Dans un contexte de pression réglementaire, cette agilité devient un avantage concurrentiel déterminant. Car le vrai marqueur différenciant reste la vitesse de développement des véhicules et leur cadence de lancement.
Mais cela signifie également un changement profond dans l’organisation du constructeur en "cassant" les silos de l’ingénierie en développant du code par IA.
Une évolution qui préfigure également une révolution dans les organisations sociales. "Les grandes software factories se trouvent aujourd’hui en Roumanie, en Pologne, mais aussi en Inde", fait observer Guillaume Crunelle.
Une part de délocalisation qui questionne sur la pérennité des organisations, mais aussi sur la localisation cette fois des données du véhicule et des clients.
Côté après‑vente, le SDV ne manque pas non plus d’interroger. Les mises à jour over‑the‑air devraient profondément bouleverser les ateliers des réseaux.
À quand les premiers modèles ?
Tous les constructeurs ont lancé des programmes SDV. Mais tous n’en sont pas au même niveau d’avancement !
Selon un classement réalisé par S&P Global Mobility, Nio, XPeng et Tesla sont les acteurs les plus avancés.
En Europe, les marques premium ouvrent la marche : Mercedes‑Benz avec sa nouvelle plateforme MMA (CLA, Shooting Brake, SUV, mini‑Classe G), BMW avec son Neue Klasse iX3 présenté au salon de Munich au début du mois de septembre.

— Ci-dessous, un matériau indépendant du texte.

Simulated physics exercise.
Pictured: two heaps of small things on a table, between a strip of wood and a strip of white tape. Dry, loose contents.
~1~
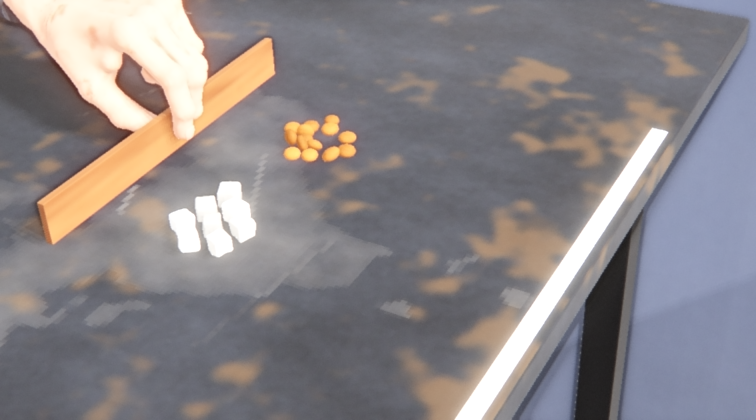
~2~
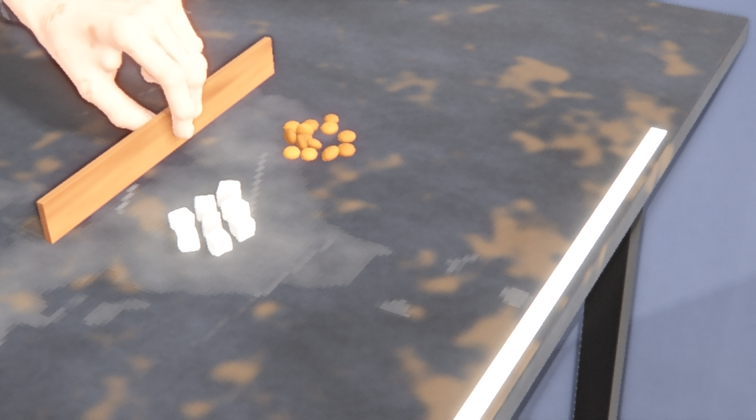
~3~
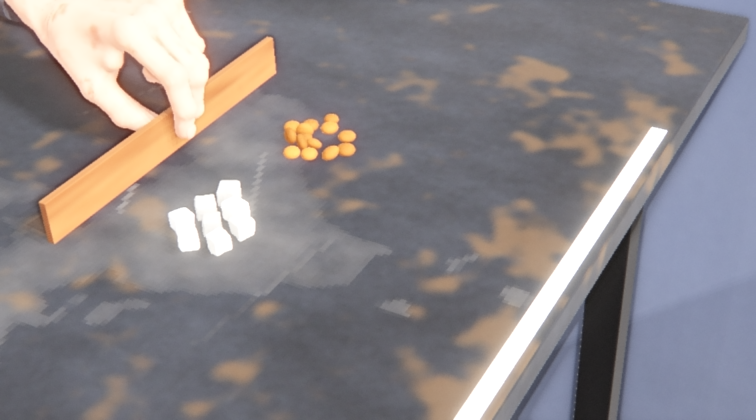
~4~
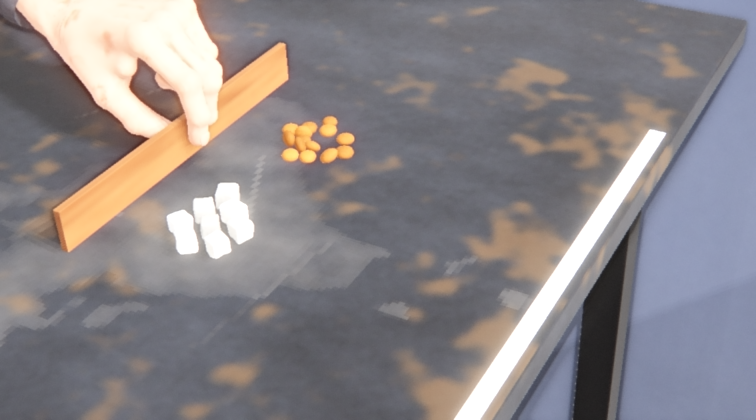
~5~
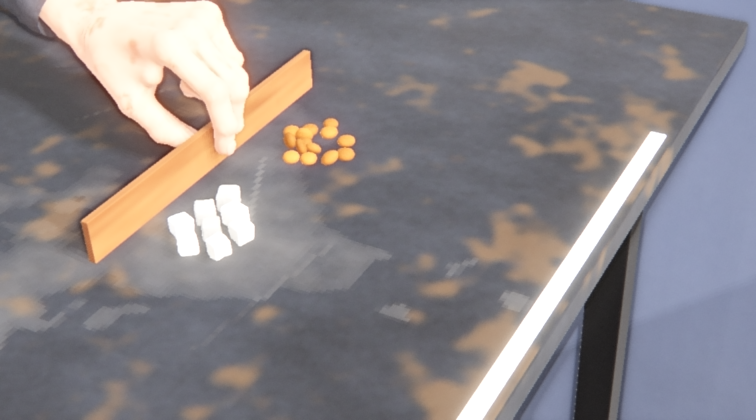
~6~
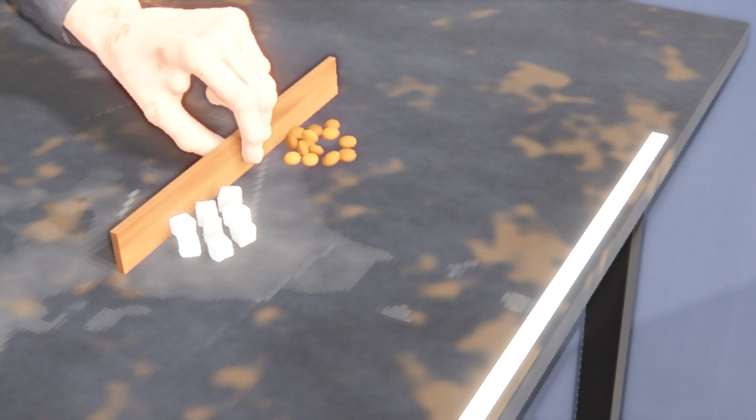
On a dark, blotchy table with white tape near its edge, a hand held a wooden strip still, then slid it a short way right, up close to some white cubes and small orange-brown bits.
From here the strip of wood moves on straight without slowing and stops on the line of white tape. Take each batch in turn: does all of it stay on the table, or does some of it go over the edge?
The front batch loses some bits, the back batch loses some bits.
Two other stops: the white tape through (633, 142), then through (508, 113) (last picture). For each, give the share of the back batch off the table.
Share off the table is 50 per cent for the first position and 0 per cent for the second.
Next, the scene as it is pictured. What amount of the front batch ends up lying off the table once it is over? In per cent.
My estimate is close to 100 per cent of the pieces.
Then, 0.70 s later than the last frame, strip of wood still moving, near (405, 179); front batch all on the table, its front near (406, 275); back batch all on the table, its front near (479, 189).
Then, 1.41 s later than the last frame, strip of wood stopped at the white tape; front batch roughly half over the edge; back batch roughly two thirds over the edge.
Then, 1.69 s later than the last frame, strip of wood stopped at the white tape; front batch every one over the edge; back batch every one over the edge.
When it is over, strip of wood stopped at the white tape; front batch every one over the edge; back batch every one over the edge.
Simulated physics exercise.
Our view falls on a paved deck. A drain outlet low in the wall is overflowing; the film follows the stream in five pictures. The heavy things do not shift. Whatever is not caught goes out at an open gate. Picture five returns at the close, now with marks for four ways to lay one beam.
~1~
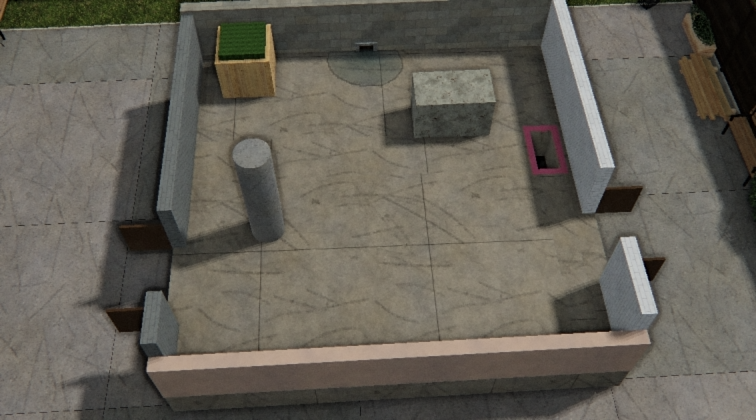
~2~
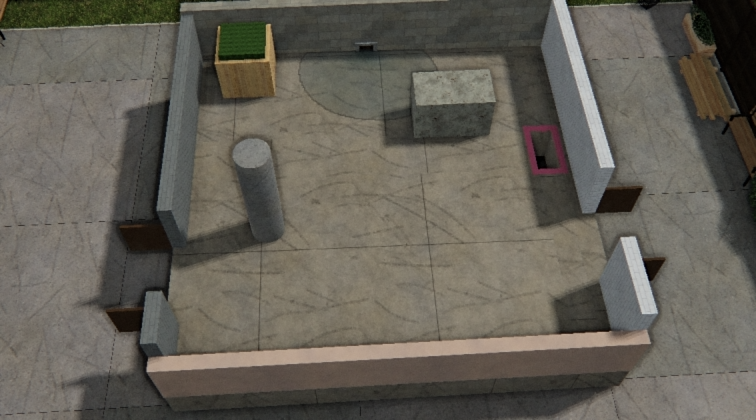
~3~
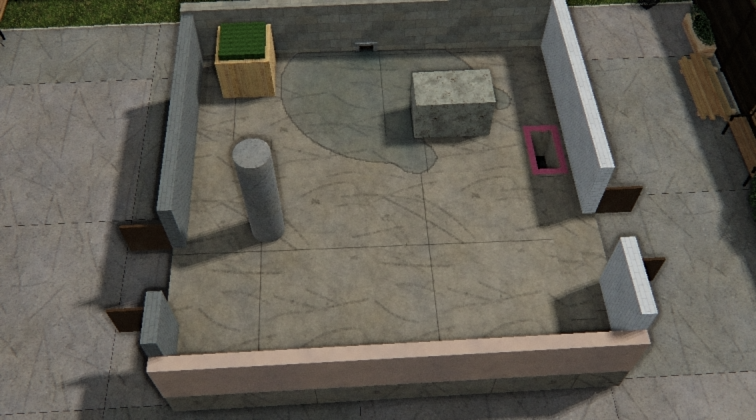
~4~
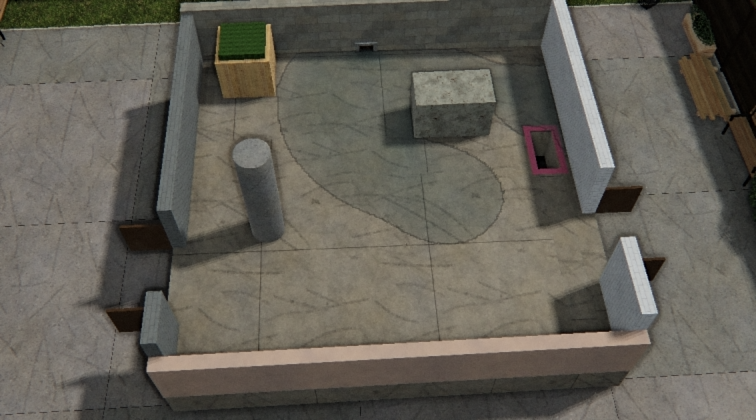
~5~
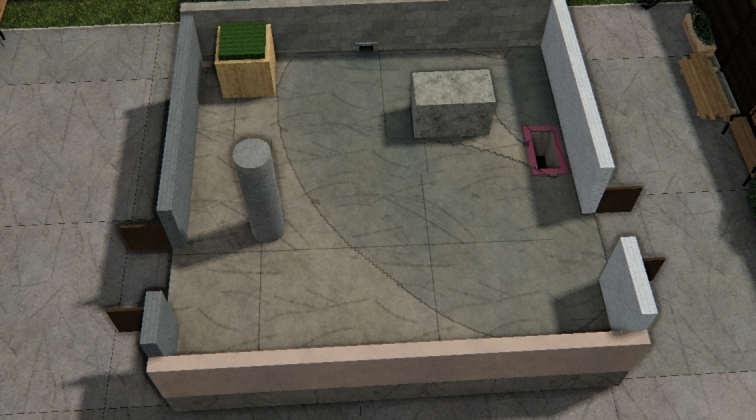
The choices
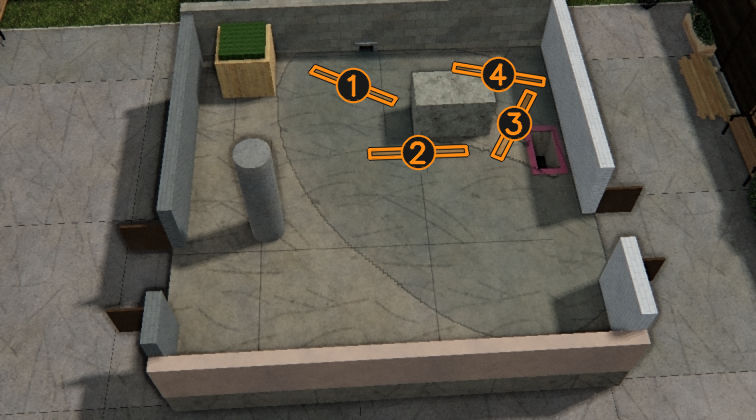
Water spreads from the back wall across the paved deck and reaches the pink drain.
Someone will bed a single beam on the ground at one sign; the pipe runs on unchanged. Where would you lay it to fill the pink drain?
It is 1.
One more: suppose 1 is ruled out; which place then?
That would be 2.
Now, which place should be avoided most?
Place 3.
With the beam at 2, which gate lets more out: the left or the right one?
The right gate.
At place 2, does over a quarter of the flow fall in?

Certains généralistes suivent de près. Renault va dévoiler au salon Solutrans, qui se déroulera en novembre prochain, trois utilitaires d’un nouveau genre : Estafette, Trafic et Goelette, qui sortiront au premier semestre 2026 et seront les premiers du groupe à profiter de cette technologie.
Mais d’autres ralentissent. Volkswagen, qui a largement sabré dans les effectifs de sa filiale Cariad, dédiée au SDV, avec la suppression de 1 600 salariés, s’est désormais tourné vers Rivian et XPeng pour accélérer.
Stellantis ne prend plus la parole sur ce sujet et le futur Alfa Romeo Stelvio, attendu pour fin 2025 et devant embarquer la plateforme STLA Brain, ne sera dévoilé qu’au cours de l’année 2026.
Enfin, Ford a stoppé son programme FNV4 basé sur la construction d’une architecture de nouvelle génération.